Proverbs 16:24-26
24 Pleasant words are like a honeycomb,
Sweetness to the soul and health to the bones.
25 There is a way that seems right to a man,
But its end is the way of death.
26 The person who labors, labors for himself,
For his hungry mouth drives him on.
“The Good Book: A Humanist Bible,” subtitled “A Secular Bible” in the United Kingdom, was published this month (Source article and video from CNN, partly quoted below)
The question arose early in British academic A.C. Grayling’s career: What if those ancient compilers who’d made Bibles, the collected religious texts that were translated, edited, arranged and published en masse, had focused instead on assembling the non-religious teachings of civilization’s greatest thinkers?

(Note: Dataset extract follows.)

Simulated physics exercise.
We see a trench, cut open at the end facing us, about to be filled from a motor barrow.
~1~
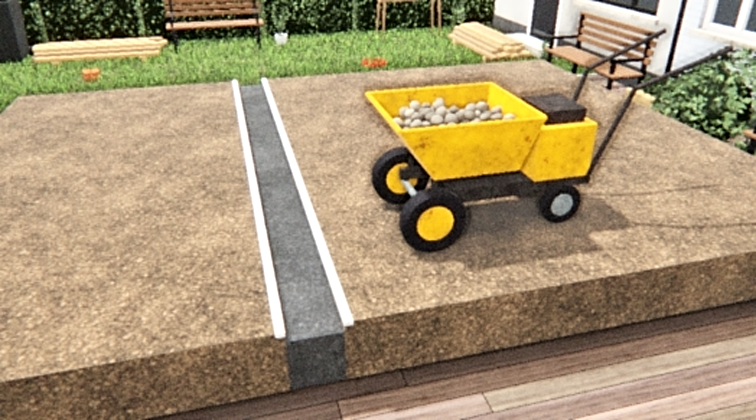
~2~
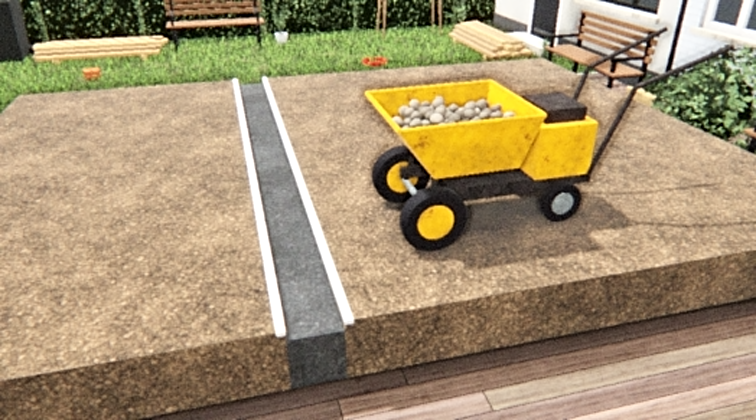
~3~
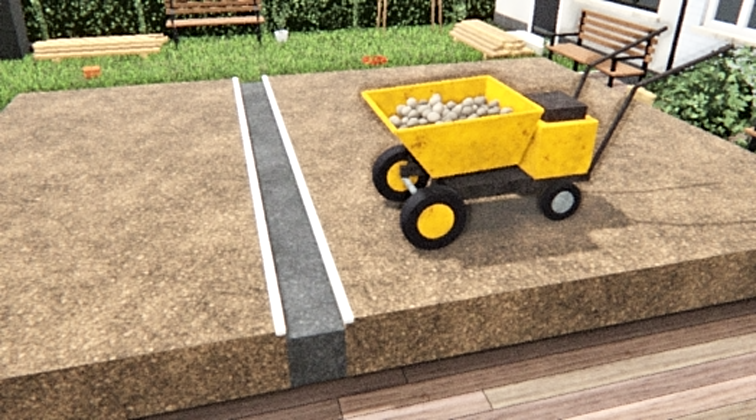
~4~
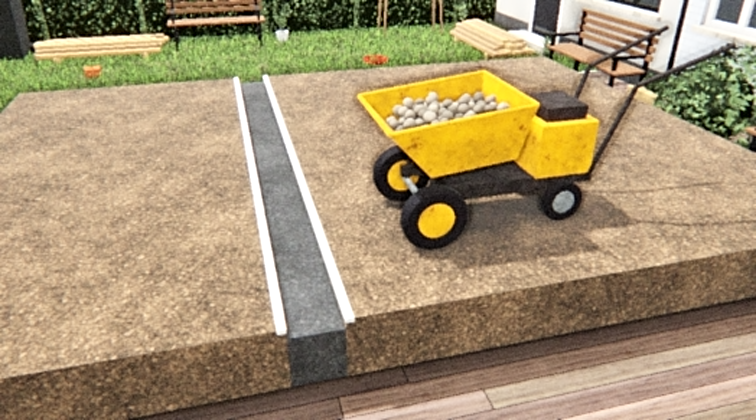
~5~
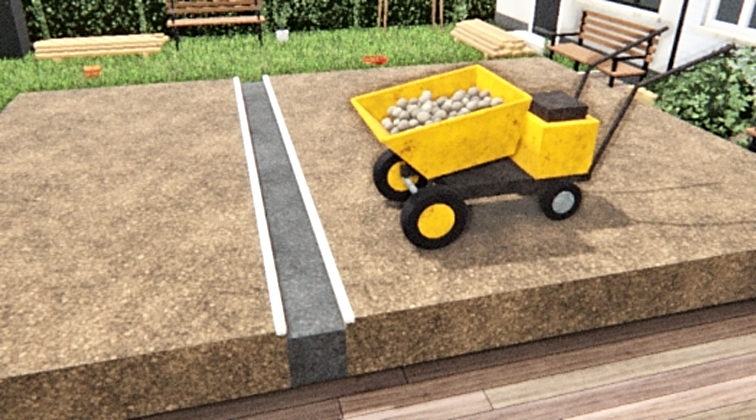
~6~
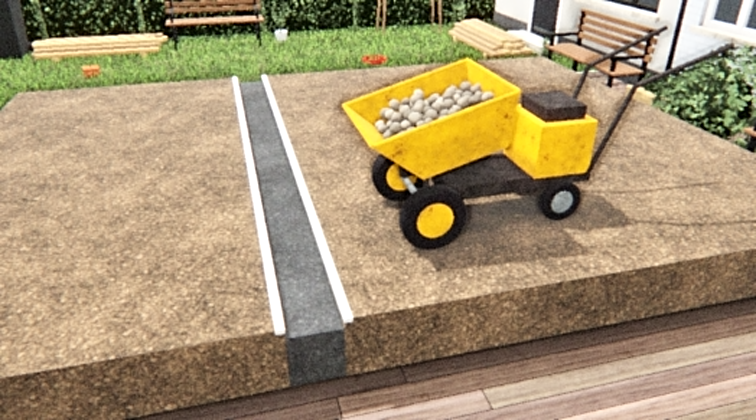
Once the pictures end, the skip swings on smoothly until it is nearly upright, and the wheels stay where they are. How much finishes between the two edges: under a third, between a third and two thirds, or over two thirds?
It catches from one third to two thirds.
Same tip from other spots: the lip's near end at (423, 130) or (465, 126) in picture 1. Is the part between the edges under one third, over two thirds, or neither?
In turn: In the middle band; less than a third.
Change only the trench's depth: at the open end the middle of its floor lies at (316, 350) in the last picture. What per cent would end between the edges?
Close to 70 per cent.
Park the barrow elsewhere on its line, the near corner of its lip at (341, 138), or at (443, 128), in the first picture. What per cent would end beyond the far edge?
The first gives 60 %, the second 0 %.
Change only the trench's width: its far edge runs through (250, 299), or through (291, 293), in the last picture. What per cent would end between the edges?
The first gives 60 %, the second 40 %.
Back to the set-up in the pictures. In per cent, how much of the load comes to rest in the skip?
Close to 40 per cent.
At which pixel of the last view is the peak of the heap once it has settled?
Roughly at (298, 228).
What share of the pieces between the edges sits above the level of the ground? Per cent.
About 55 per cent.
Shortly afterwards, skip tipped steeply; the whole lot in the skip.
Next, skip tipped right over; the bulk in the skip; only a few short of the trench; a little in or heaped over the trench; only a few falling.
Some moments later, skip tipped right over; near a third in the skip; only a few short of the trench; near half in or heaped over the trench; a little beyond it.
In the end, skip tipped right over; near a third in the skip; only a few short of the trench; near half in or heaped over the trench; a little beyond it.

What if the book that billions have turned to for ethical guidance wasn’t tied to commandments from God or any one particular tradition but instead included the writings of Aristotle, the reflections of Confucius, the poetry of Baudelaire? What would that book look like, and what would it mean?
“Humanist ethics didn’t claim to be derived from a deity,” he says. “(They) tended to start from a sympathetic understanding of human nature…”
Had he considered instead Jesus Christ who is God incarnate, our High Priest who suffered the death of the cross for our sin, and can sympathize with our weakness, being tempted as we so are, he would have found the true meaning of human sympathizers! Hebrews 3:14-15 What better form of sympathy could there found be if not in Him? Have these so-called great thinkers of mankind gone as far as that? Have they come even close? I think not.
And I am reminded again to not be cheated or deceived through philosophy and the traditions of men which have nothing in Christ (Colossians 2:8), yet is a high thing set to exalt itself against the knowledge of God (2 Corinthians 10:5)
Such is the way of humanistic thinking and to ask “what if?” as though mankind has found a better way.
It is also found in the thinking of Eugene Peterson (The Message) who believes the best way to understand God is through “lectio divina”.
Or as we have come to understand the Charismatic Movement is to experience God through supernatural dreams and visions, trances, ecstatic dance and song, soaking prayer and prophetic words.
As William P Young has written The Shack, “Where Tragedy Confronts Eternity” whose story is as make-believe as his universalism three-part goddess-man thing.
Christianity has become a sort of free for all where anything goes, not anymore so far removed from the world it was told to guard itself from. When self-reason replaces the clear teaching of scripture, what else is left for us but a deeper deception? Will a man outthink God?
We as a civilized society can no longer accept the fact that our sin will condemn us and in our finite thinking and limited wisdom we have thrown out the only one who can save for a seemed better way to satisfy our empty souls, until the moment comes and those souls will be required of us.
Mr. Grayling stated “No intention to offend -”
I wonder, did the serpent wink as he shared the forbidden fruit?